Uncork the season, it’s time for wine
Photo by Ashley Stites/Special to the Daily News
Bottles of wine at Campiello with ties to local vintners.
At midnight on the third Thursday of the month, France erupts in massive celebration with the uncorking of Beaujolais nouveau. A light, fresh, and fruity red wine made in the Burgundy subregion of Beaujolais, French farmhands historically gulped it down to observe the end of harvest. And now, people drink it the world over the third Thursday of November every year to celebrate the first wines of the season.
For many people stateside, its timing marks the start of the holiday season. With its coincidental release one week before Thanksgiving, Beaujolais nouveau often makes its way onto the table with the turkey. The great thing about Beaujolais nouveau is that it’s intended to drink young and fresh as a knock-back wine. It’s meant to be celebratory.
There’s no better time or place to celebrate with wine than the start of our season here in Naples. Be it Beaujolais or not, wine magnifies the pleasure we find in good company and good food.
Campiello, 1177 Third St. S., Naples, and Café and Bar Lurcat, 494 Fifth Ave. S., are celebrating the start of the season by highlighting a unique wine phenomenon we have here in Naples: local vintners.
Now, this might not sound remarkable at first mention, but this is not something you’ll find outside of the wine growing regions on the west coast. And it’s an anomaly. We live in a subtropical climate that cannot grow quality grapes to make quality wine, and yet we have quality wines and local vintners.
We have winemakers from five highly regarded wineries with roots here in Naples. “We’re grabbing onto something that is truly unique to Naples,” says Café Lurcat and Campiello beverage director Jeff Mitchell. “And it’s wine.”
These winemakers give Naples a special wine cachet, and Campiello and Café Lurcat restaurants are celebrating them by adding a Local Vintners category to their bottle list this month. The two D’Amico & Partners downtown restaurants will recognize Swanson Vineyards & Winery, Figge Cellars, Trout Street Wines, Gargiulo Vineyards in California and Domaine Serene in Oregon.

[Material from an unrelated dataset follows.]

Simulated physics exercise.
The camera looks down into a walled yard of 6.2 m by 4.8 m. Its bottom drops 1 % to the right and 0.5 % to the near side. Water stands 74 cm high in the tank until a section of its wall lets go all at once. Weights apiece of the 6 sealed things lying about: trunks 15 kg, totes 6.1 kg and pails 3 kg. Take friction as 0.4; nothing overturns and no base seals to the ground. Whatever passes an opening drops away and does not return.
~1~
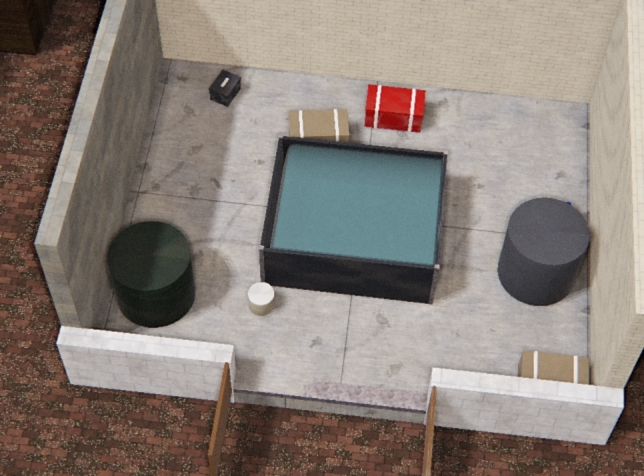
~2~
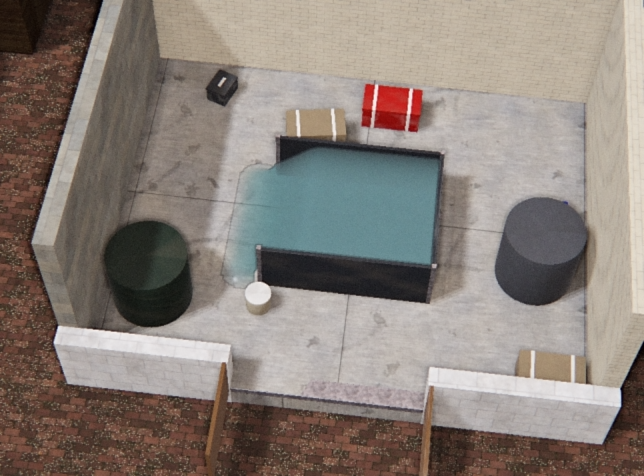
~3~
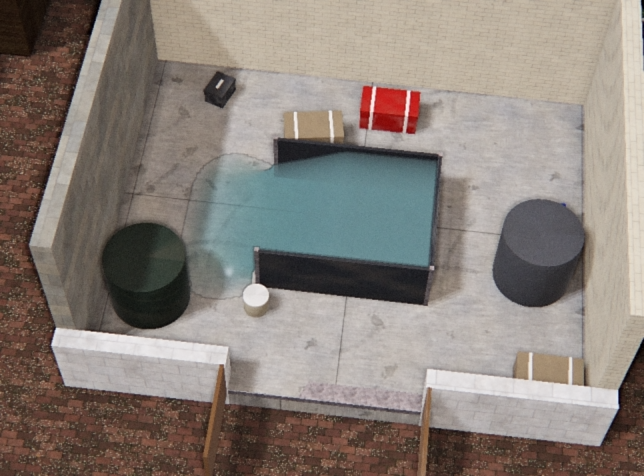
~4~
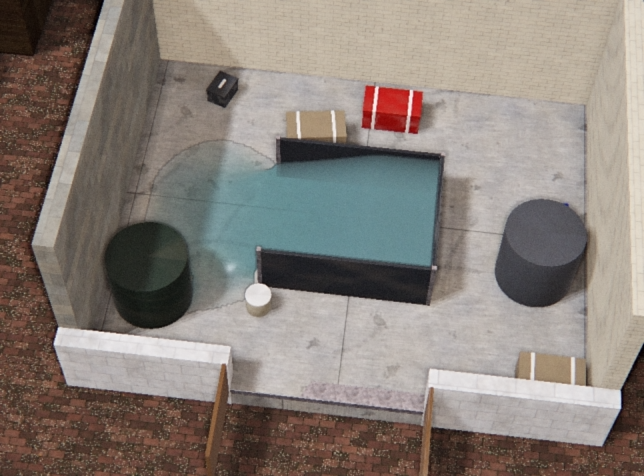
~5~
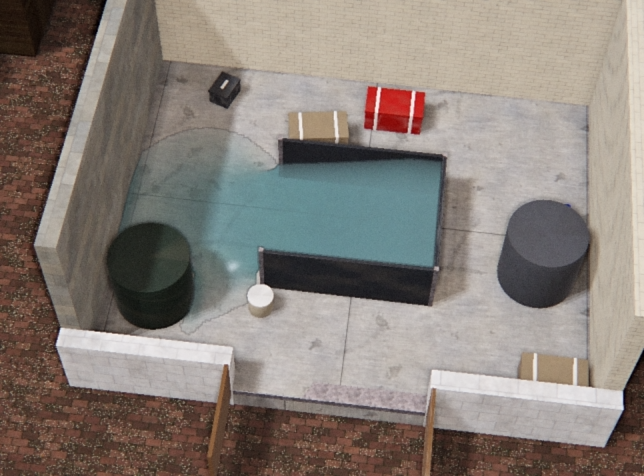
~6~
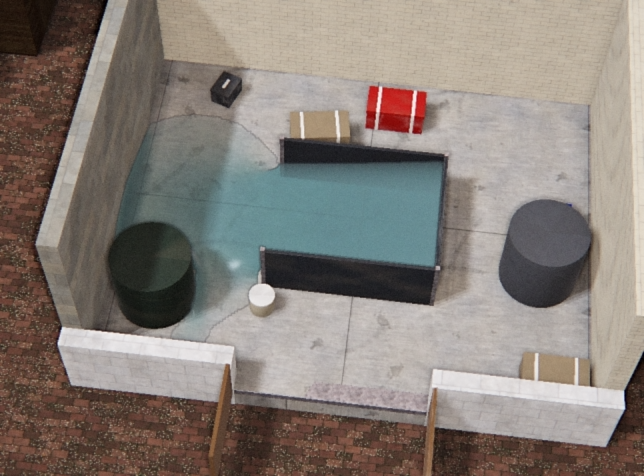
Teal water pouring out of an open-sided black tank, spreading left across a walled yard around a dark green drum.
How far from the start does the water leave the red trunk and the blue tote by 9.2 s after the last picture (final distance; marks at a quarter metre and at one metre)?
The red trunk travels far; the blue tote is nudged along.
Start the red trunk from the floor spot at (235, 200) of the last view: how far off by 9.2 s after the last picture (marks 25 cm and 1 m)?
It gets carried off.
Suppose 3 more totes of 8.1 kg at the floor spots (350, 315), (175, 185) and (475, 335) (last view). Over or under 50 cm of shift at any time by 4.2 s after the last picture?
In turn: Less, over, under.
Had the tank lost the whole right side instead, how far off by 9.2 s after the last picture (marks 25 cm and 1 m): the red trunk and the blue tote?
In that case the red trunk travels far, the blue tote gets carried off.
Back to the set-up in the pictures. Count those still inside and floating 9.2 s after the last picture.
At that moment 6.
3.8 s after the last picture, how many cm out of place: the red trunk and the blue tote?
About 250 and 20 cm.
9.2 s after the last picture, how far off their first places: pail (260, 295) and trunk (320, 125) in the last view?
In turn: 50 cm, 350 cm.
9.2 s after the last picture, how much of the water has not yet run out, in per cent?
Some 86 per cent remains.
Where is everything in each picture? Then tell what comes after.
In the first picture, the red trunk at (395, 99), on the bottom; the blue tote is out of sight; water covers 3.5 m2; 0 of 6 have shifted.
In the second picture, the red trunk at (392, 99), on the bottom; the blue tote is out of sight; water covers 4.5 m2; 0 of 6 have shifted.
In the third picture, the red trunk at (390, 101), on the bottom; the blue tote is out of sight; water covers 5.8 m2; 0 of 6 have shifted.
In the fourth picture, the red trunk at (393, 101) rests on the ground; the blue tote is out of sight; water covers 7.1 m2; 0 of 6 have shifted.
In the fifth picture, the red trunk at (395, 102), on the bottom; the blue tote is out of sight; water covers 8.2 m2; 0 of 6 have shifted.
In the sixth picture, the red trunk at (397, 101) rests on the ground; the blue tote is out of sight; 8.7 m2 under water; 0 of 6 have shifted.
Then, 1.2 s after the last picture the red trunk is near (397, 101), 0.0 m from its start, aground; the blue tote is near (557, 212), 0.0 m from its start, aground; 0 of 6 are out; 0 afloat.
Then, 3.8 s after the last picture the red trunk is near (566, 168), 2.5 m from its start, afloat; the blue tote is near (572, 220), 0.2 m from its start, afloat; 0 of 6 are out; 3 afloat.
Then, 6.2 s after the last picture the red trunk is near (476, 224), 2.3 m from its start, afloat; the blue tote is near (582, 228), 0.4 m from its start, afloat; 0 of 6 are out; 5 afloat.
Then, 9.2 s after the last picture the red trunk is near (477, 213), 2.1 m from its start, afloat; the blue tote is near (581, 230), 0.4 m from its start, afloat; 0 of 6 are out; 6 afloat.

Campiello and Lurcat already pour wines from these vineyards, with Swanson pinot grigio starring on both restaurants’ glass lists, but this new bottle category recognizes them as part of the heart and soul of our local and anomalous wine culture. Restaurant owner Richard D’Amico came up with the idea of a local vintners list purely to support them in helping generate and flourish this wine culture.

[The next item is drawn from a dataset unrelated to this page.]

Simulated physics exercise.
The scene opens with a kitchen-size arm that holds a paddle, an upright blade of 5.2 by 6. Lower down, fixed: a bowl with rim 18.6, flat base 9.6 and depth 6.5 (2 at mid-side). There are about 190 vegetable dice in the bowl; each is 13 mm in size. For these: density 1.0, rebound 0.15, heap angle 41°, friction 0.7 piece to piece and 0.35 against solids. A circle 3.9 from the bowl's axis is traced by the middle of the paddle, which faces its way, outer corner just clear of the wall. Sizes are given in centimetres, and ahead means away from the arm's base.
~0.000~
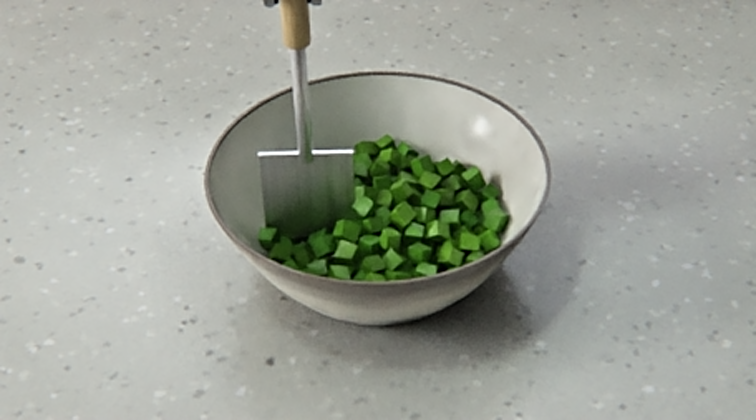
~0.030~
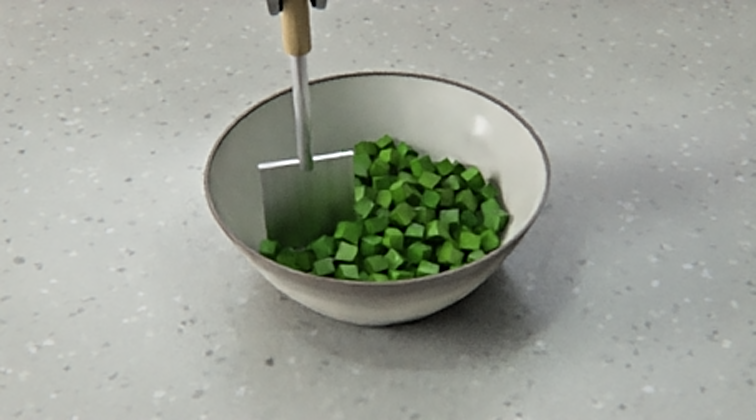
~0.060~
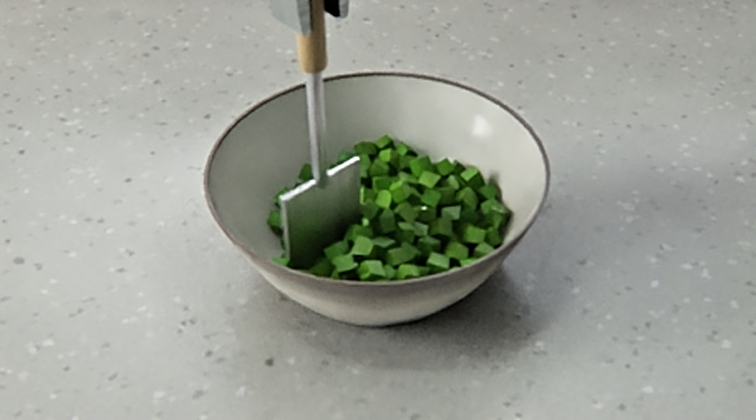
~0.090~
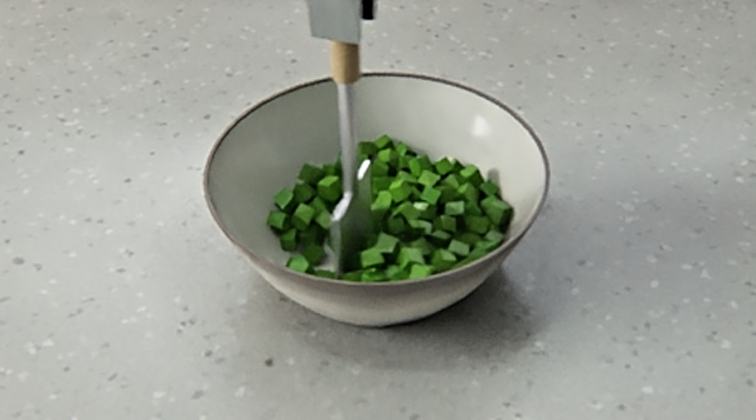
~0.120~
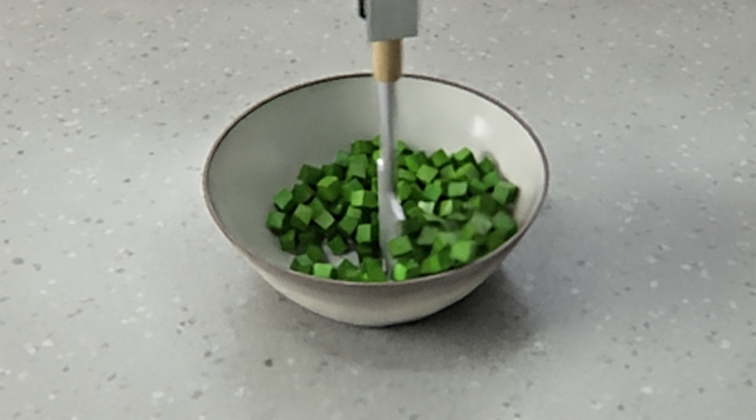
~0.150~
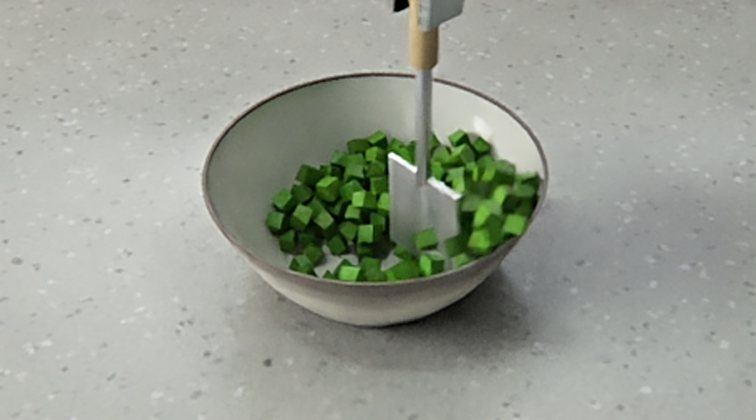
On a speckled grey countertop, a flat metal paddle with a wooden-collared shaft stands at the left side of a pale bowl of green cubes. It starts slowly, then sweeps rightward through the bowl, turning edge-on near the middle, and reaches the right side broad again, pushing cubes toward the right wall.
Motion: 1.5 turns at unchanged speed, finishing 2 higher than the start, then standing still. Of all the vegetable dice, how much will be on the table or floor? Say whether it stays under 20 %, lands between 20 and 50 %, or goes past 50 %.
It lands between 20 and 50 %.
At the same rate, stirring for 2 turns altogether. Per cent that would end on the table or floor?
Estimate: Near 40 %.
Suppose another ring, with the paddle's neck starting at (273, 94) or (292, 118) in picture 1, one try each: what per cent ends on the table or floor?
Some 0 and 25 per cent.
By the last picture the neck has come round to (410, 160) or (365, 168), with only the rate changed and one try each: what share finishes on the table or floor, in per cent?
Near 35 per cent for the first, near 20 per cent for the second.
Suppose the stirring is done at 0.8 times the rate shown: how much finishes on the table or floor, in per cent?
It would come to around 25 percent.
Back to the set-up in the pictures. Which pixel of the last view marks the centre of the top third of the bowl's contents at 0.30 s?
Around pixel (314, 110).
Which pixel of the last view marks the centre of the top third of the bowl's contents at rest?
Roughly pixel (414, 252).
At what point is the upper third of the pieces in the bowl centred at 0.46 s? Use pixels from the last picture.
Centre, approx.: (374, 272).
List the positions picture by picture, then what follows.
In the first picture, the paddle neck at (304, 130), 0° round; upper third of the load around (392, 211), from x 270 to 495, top at y 145; 193 in the bowl.
In the second picture, the paddle neck at (305, 137), 12° round; upper third of the load around (392, 211), from x 270 to 495, top at y 145.
In the third picture, the paddle neck at (319, 155), 40° round; upper third of the load around (389, 220), from x 280 to 500, top at y 150.
In the fourth picture, the paddle neck at (351, 166), 70° round; upper third of the load around (414, 242), from x 280 to 500, top at y 145.
In the fifth picture, the paddle neck at (390, 166), 101° round; upper third of the load around (447, 231), from x 280 to 505, top at y 145.
In the sixth picture, the paddle neck at (424, 152), 131° round; upper third of the load around (473, 209), from x 280 to 525, top at y 140; 192 in the bowl, 1 in flight or on the tool.
After 0.30 s, 287° round, highest piece 9 above the table; 158 in the bowl, 9 on the table or floor, 26 in flight or on the tool.
After 0.46 s, 82° round, highest piece 9 above the table; 132 in the bowl, 49 on the table or floor, 12 in flight or on the tool.
After 0.74 s, 180° round, highest piece 5 above the table; 124 in the bowl, 69 on the table or floor.
After 1.44 s, 180° round, highest piece 5 above the table; 124 in the bowl, 69 on the table or floor.
In the end, 124 in the bowl, 69 on the table or floor. That is 36 % on the table or floor.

They happen to make great wine, too, many of them scoring in the 90s with Robert Parker, Wine Spectator and Wine Enthusiast rating systems.
The Domaine Serene vineyards produce pinot noir and chardonnay from the Dundee Hills in the north Willamette Valley in Oregon and routinely score in the 90s. That puts them in the excellent to exceptional range.

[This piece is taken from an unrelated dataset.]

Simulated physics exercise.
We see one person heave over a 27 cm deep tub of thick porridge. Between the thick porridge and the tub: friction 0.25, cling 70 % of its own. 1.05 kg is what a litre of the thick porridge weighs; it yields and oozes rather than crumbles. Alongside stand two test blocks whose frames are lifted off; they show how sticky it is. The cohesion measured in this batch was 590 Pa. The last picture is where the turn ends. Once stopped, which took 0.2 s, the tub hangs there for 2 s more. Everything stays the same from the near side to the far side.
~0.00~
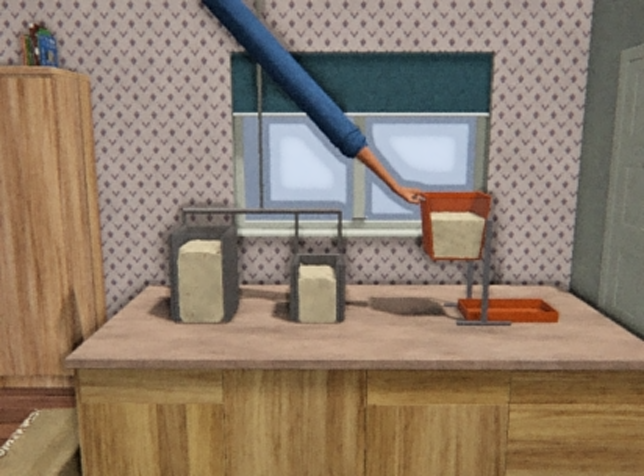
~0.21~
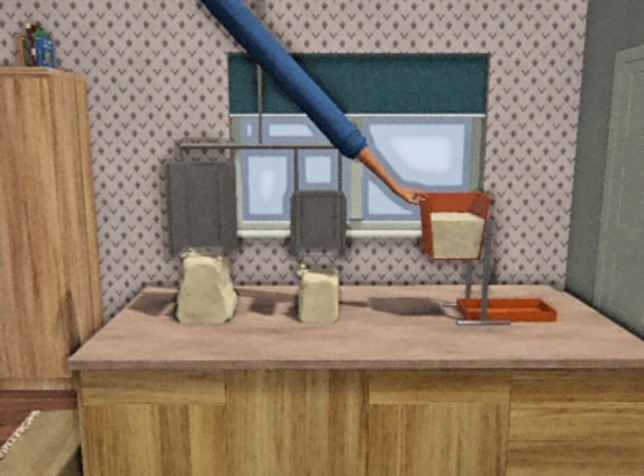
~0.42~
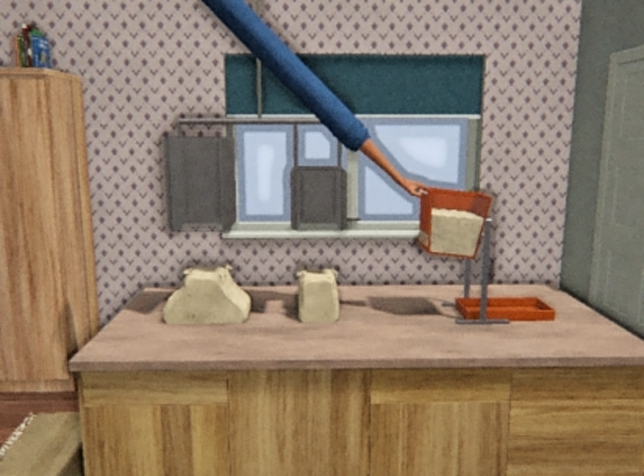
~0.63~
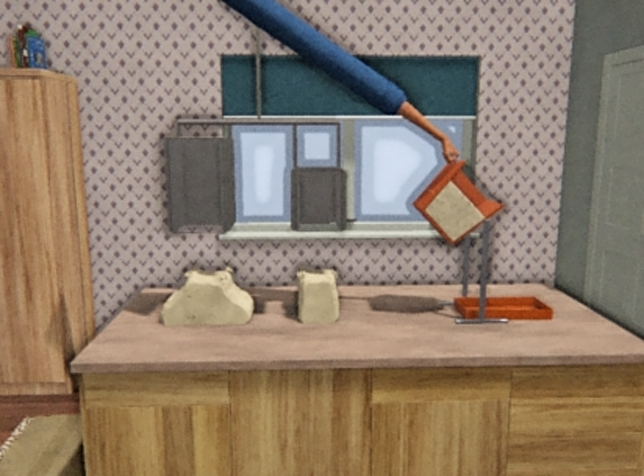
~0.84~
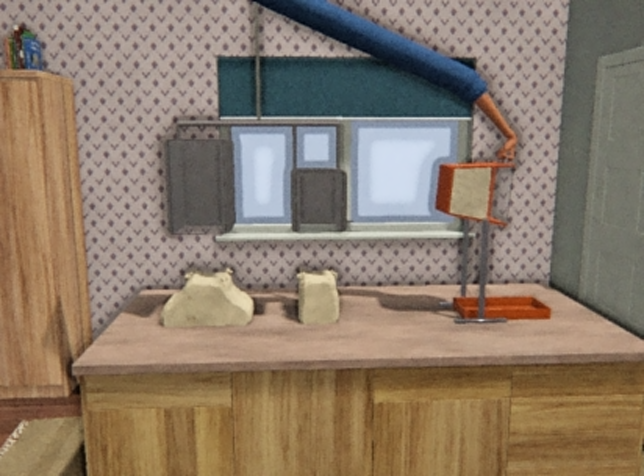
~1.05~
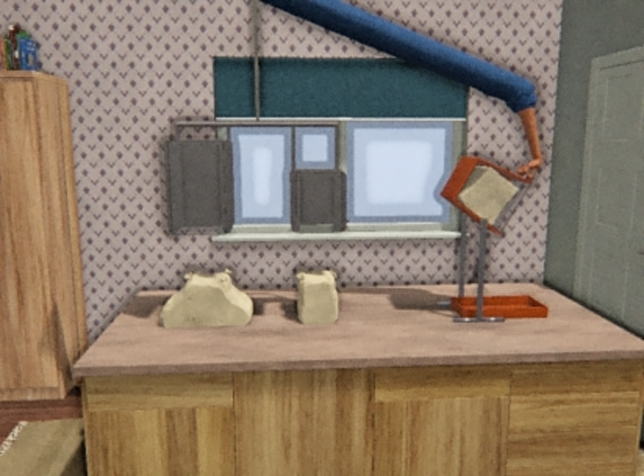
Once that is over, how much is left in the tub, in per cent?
0 %.
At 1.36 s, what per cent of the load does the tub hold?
Some 0 per cent.
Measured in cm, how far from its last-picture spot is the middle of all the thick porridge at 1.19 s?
The shift is near 13 cm.
After 1.19 s, the tub is at 120 degrees and holds 62 %.
After 1.36 s, the tub is at 120 degrees and holds 0 %.
After 1.53 s, the tub is at 120 degrees and holds 0 %.
After 1.70 s, the tub is at 120 degrees and holds 0 %.
After 3.05 s, at the end, the tub is at 120 degrees and holds 0 %.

Café Lurcat plans to pour the “Evenstad Reserve” label, so named after both owners Ken and Grace Evenstad, by the glass with the introduction of their local vintners list. Campiello currently has the Domaine Serene “Grace Vineyard” label, so named after Grace Evenstad, on their Captain’s List, which recognizes the restaurant’s superior vintages and extraordinary wines. With a price tag of $220 at Campiello, it certainly commands a serious pinot noir drinker’s attention.
Rest assured, not all the local vintners’ bottles dip that deep into your pockets. The Swanson merlot and Alexis cabernet sauvignon cost $72 and $125 respectively, the Gargiulo merlot $102 and the Figge “Pelio Vineyard” chardonnay sits at $100 for the bottle. It’s not two buck chuck, but it’s special to Naples.
It’s worthy of a celebration. ‘Tis the start of season.